Steve Maher, Pall Aerospace Pall Aerospace

Fast 5: Pall Aerospace Gains CAAC Approval For U.S. Repair Station

Steve Maher, Pall Aerospace’s director of global concurrent engineering, and accountable manager, talks about the process to obtain China Aviation Administration of China (CAAC) regulatory approval for the company’s repair station in Florida and why other U.S. repair stations might also need to pursue CAAC certification in the next few years.

How is obtaining CAAC certification different than gaining U.S. Federal Aviation Administration (FAA) or European Union Aviation Safety Agency (EASA) certification?

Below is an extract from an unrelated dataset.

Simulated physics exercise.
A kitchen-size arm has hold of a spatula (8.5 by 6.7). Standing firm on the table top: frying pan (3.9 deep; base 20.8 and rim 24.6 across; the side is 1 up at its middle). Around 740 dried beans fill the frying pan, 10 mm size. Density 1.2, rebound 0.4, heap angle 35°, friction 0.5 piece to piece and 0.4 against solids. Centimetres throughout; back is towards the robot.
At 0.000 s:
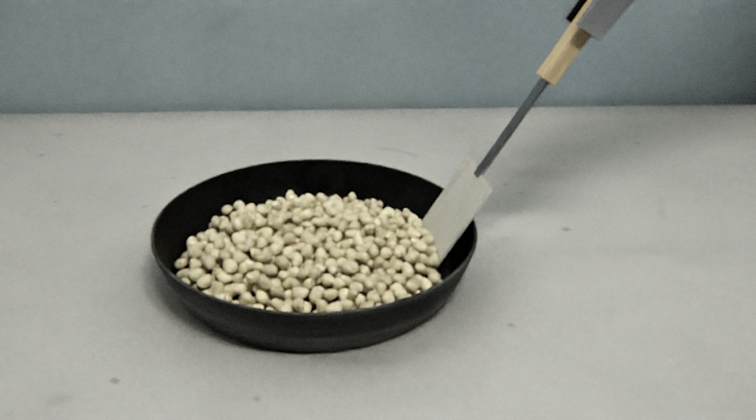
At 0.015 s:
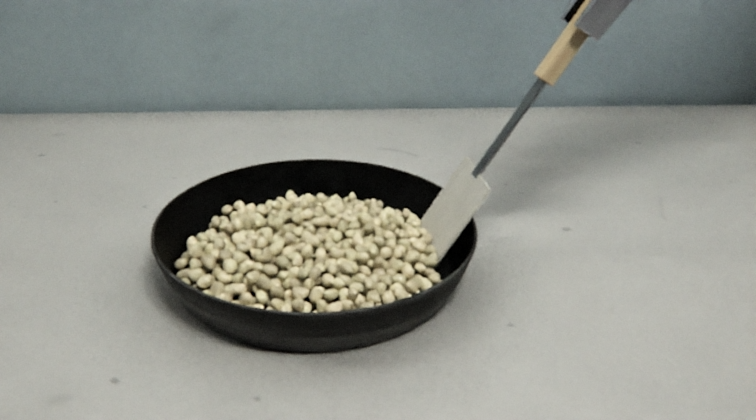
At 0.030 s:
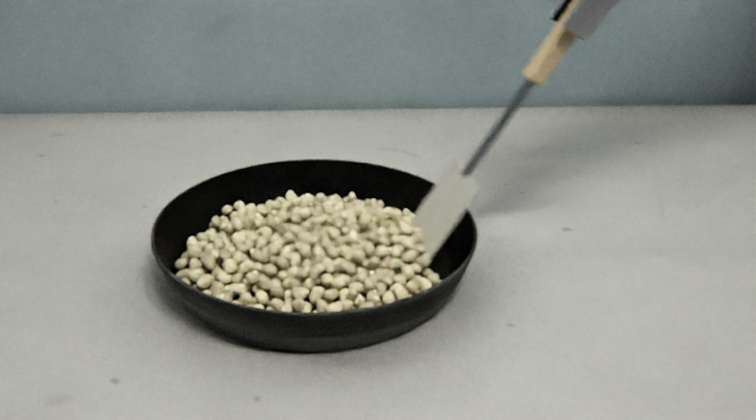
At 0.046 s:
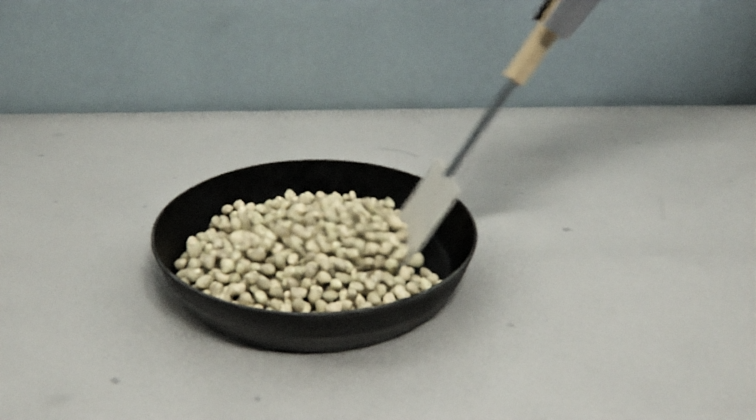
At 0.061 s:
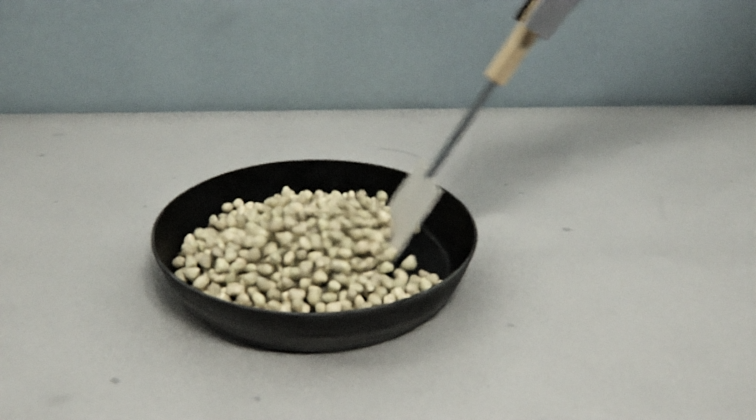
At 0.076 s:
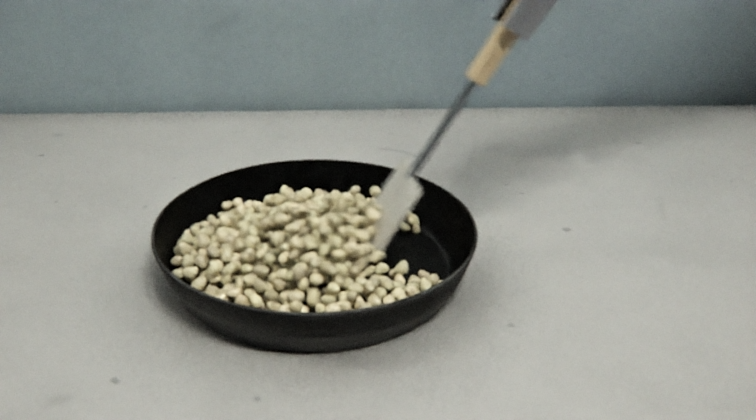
A robotic arm, only its grey end in view at the upper right, holds a spatula with a pale blade in a black frying pan of cream-coloured dried beans on a light grey table, seen from slightly above against a blue-grey backdrop. The blade rests at the pan's right side, barely moving. Then it sweeps left, pushing beans inward and baring dark pan behind it, while the camera stays still.
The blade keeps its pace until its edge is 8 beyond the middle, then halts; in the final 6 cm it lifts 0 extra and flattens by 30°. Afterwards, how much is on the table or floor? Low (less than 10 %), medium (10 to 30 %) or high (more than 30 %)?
On the table or floor the share is low, less than 10 %.
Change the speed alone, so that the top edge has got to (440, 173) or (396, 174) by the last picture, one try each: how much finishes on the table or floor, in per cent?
About 0 and 5 per cent.
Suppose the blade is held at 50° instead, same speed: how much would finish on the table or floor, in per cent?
Then about 0 per cent.
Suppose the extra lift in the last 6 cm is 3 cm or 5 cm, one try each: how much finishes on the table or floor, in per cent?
About 15 and 15 per cent.
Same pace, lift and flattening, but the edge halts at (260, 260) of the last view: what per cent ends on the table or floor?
Some 0 per cent.
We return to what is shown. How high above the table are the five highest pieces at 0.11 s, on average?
Some 5 cm.
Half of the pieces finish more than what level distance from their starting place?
Some 3 cm.
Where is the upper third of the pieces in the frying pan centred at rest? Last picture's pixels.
At about (215, 235).
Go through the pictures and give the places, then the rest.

The major difference is that here in the U.S., the FAA also performs audits for EASA, and the FAA is funded by taxpayers, so there is no charge associated with the audit-- other than the fee charged every other year by EASA. For the CAAC, we are required to fund the auditors, including travel to the U.S. every two years. For anyone in the U.S. seeking CAAC approval, they ought to have that as a budget consideration. The CAAC also requires its own repair station and quality manuals, written in its format, but they are not that much different then FAA manuals. It’s more of a formatting issue—and there is formatting guidance online.

How long did the whole process take, from start to finish?

It takes about one year from the time you initiate the application, including the time it takes to schedule it and plan for travel.

What were the challenges or unexpected aspects?

I think my repair station is a unique because it’s located within our manufacturing facility. Here in New Port Richey (Florida), we manufacture filter products for aircraft and other aerospace products. Given that we’re a manufacturing facility, we also deal with the military, so there were several regulatory items that we had to assure to have a foreign national in the facility.

What was the cost?

Without meals and travel costs, the CAAC charge was about the same as EASA: $7,000-8,000. That depends on how many parts you plan to rework, so the longer your capability list is the higher the charge.

By gaining this certification, what does Pall hope to achieve?

Pall Corp. is the leader in fluid separation. We’re on virtually every aircraft, and globally, we support the entire aircraft industry. Given the size of the emerging market is Asia, and China in particular, we see that having CAAC approval is going to be a mandatory requirement. For Pall to support our customer base and service our products, we think it will be a requirement in a couple of years.